Nesse último caso, o dos “embargos inclementes”, além de explicar, mais ou menos, rapidamente, o que era os tais embargos infringentes, aconselhei a que perguntasse ao

“Doutor Fulano”, o dono do jornal, pois este sabia mais do que eu.

Ah! Recentemente, faz alguns meses, misturando os fatos e os personagens, perguntou-me se sabia sobre esse gringo que estava espionando o Brasil; queria saber quem era e como fazia para espionar a Dilma?

Por esses dias, caminhando pelas outras ruas do bairro, a caminho do metrô, percebi que Gigante também trabalhava à noite “guardando” a casa de um ancião. Perguntei-lhe então a que horas ele dormia, se trabalhava à noite na casa desse senhor e, durante o dia, como vigilante na rua do tal “Doutor Fulano”.

– Ah, eu não durmo não. Quando o sono bate eu tomo um banho de água fria e tá tudo certo. Eu só tiro um cochilo mesmo é nos meus dias de folga.

– Mas você não dorme nunca! Perguntei-lhe, espantado.

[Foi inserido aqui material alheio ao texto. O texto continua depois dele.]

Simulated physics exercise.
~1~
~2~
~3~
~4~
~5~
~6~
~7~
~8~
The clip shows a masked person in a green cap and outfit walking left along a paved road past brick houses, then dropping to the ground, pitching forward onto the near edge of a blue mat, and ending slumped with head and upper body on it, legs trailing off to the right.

– Se cochilar, o cachimbo cai, jornalista! Tem que ficar sempre de tocaia, com uma quartinha de água numa mão e um pedaço de rapadura ou um “mói” de farinha na outra – respondeu-me em bom “nordestinês”.

Gigante é aquilo que se convencionou chamar, no jargão da malandragem, de “escudo de papel” ou “1º tiro”. Ou seja, é o indivíduo que representa apenas uma primeira barreira aos chamados “ladrões de galinha”, mas que de nada adianta diante de criminosos organizados e bem armados. É o primeiro a receber o “balaço” – daí o apelido de “1º tiro”. Ademais, integra aquele exército de seguranças privados que trabalham desarmados e são, quase sempre, despreparados para o ofício. Mas, a despeito disso, em face da crônica falta de policiamento e da incompetência de nossos governantes, auferem uma indispensável e ilusória sensação de segurança aos que lhes contratam o serviço.

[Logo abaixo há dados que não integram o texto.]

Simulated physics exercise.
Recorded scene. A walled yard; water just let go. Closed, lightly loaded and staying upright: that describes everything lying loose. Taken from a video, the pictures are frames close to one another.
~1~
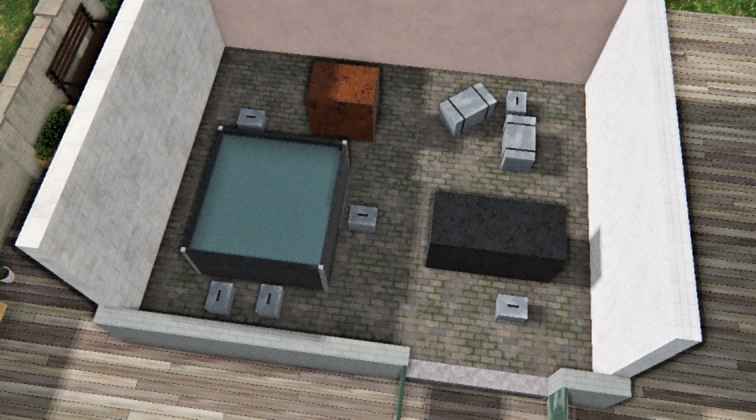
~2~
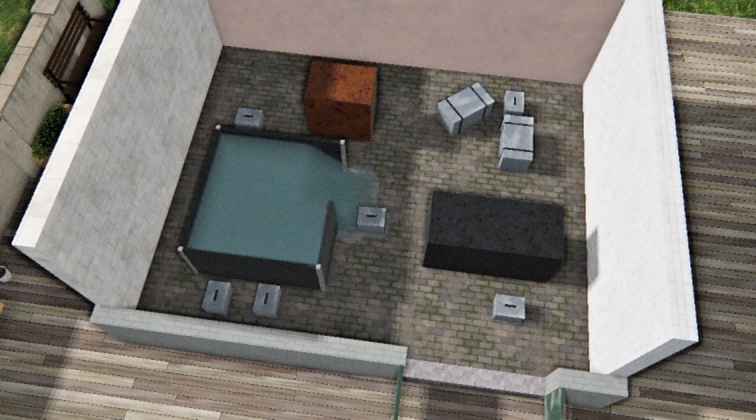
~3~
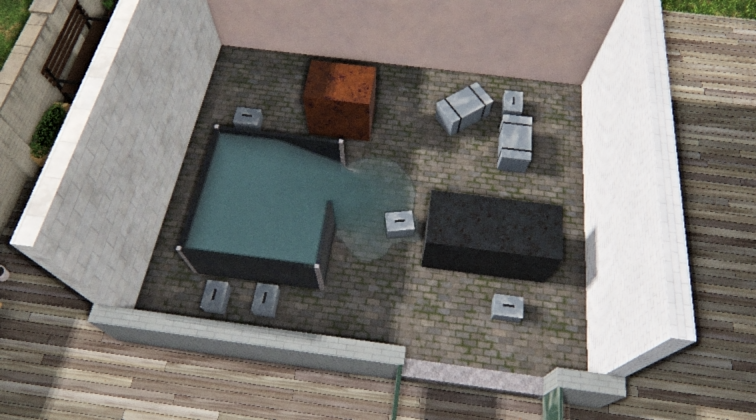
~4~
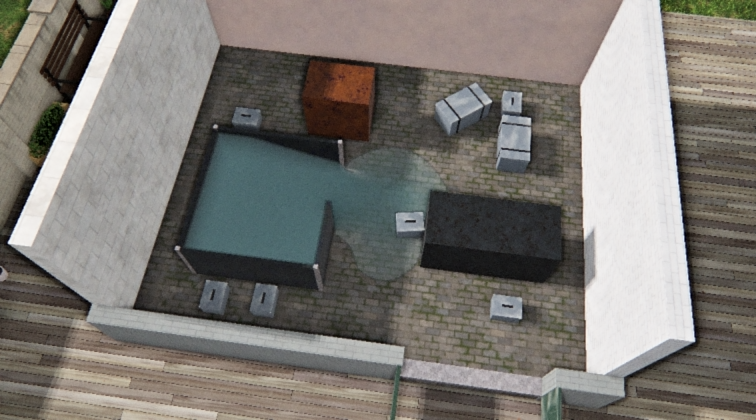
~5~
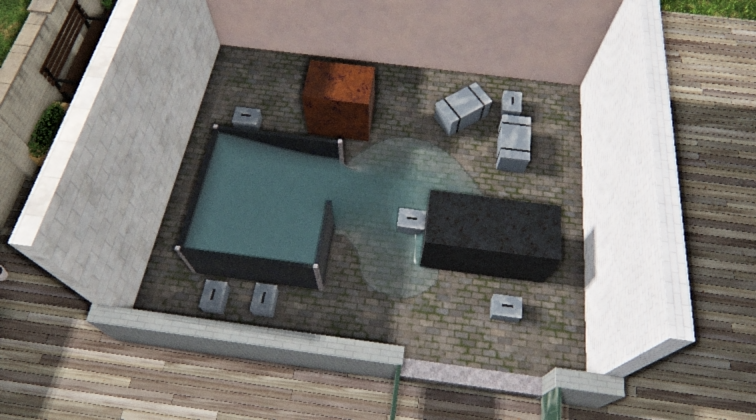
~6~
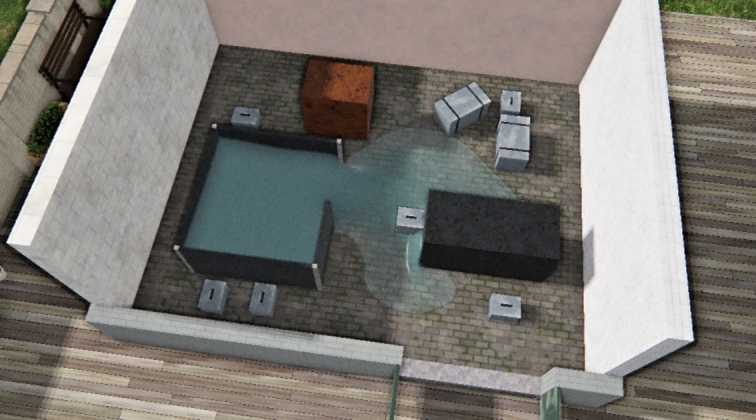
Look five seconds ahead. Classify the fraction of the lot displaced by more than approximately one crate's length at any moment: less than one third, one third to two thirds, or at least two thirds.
The fraction is at least two thirds.
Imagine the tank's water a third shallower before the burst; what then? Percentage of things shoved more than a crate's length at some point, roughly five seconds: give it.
60 per cent or so.
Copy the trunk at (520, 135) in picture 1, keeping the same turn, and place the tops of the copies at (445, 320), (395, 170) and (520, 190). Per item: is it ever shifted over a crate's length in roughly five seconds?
Going by the order given: Travels that far, travels that far, travels that far.
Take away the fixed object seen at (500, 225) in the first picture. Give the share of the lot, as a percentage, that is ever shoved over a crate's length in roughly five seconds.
About 60%.
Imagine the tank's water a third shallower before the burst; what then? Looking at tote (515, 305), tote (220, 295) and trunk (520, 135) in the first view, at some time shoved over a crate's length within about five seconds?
Order as given: Not past it; not past it; displaced that much.
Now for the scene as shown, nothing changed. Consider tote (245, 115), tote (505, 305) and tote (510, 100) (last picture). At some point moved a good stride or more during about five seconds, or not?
Successively: Never went far, never went far, moved a long way.
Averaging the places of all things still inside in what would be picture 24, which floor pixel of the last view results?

Hoje, encontrei Gigante, como quase todas as manhãs. Estava extremamente pálido, com o olhar distante, meio leso, meio perdido, e com aquela indisfarçável cara de cansaço extremo. Disse-lhe então:

– O cansaço vai lhe derrubar, seu cabra! Esse negócio de não dormir tá lhe matando!

No que ele respondeu, falando como se fora um morto-vivo.

– É... Esse negócio não tá dando muito certo não. Se ainda fosse pra “enricar”, mas mal dá pra pagar as contas.

– Isso mesmo – eu lhe disse.

Se ainda fosse pra “enricar”...

Pobre Gigante...

É... São muitos os “Gigantes” espalhados por esse Brasil afora.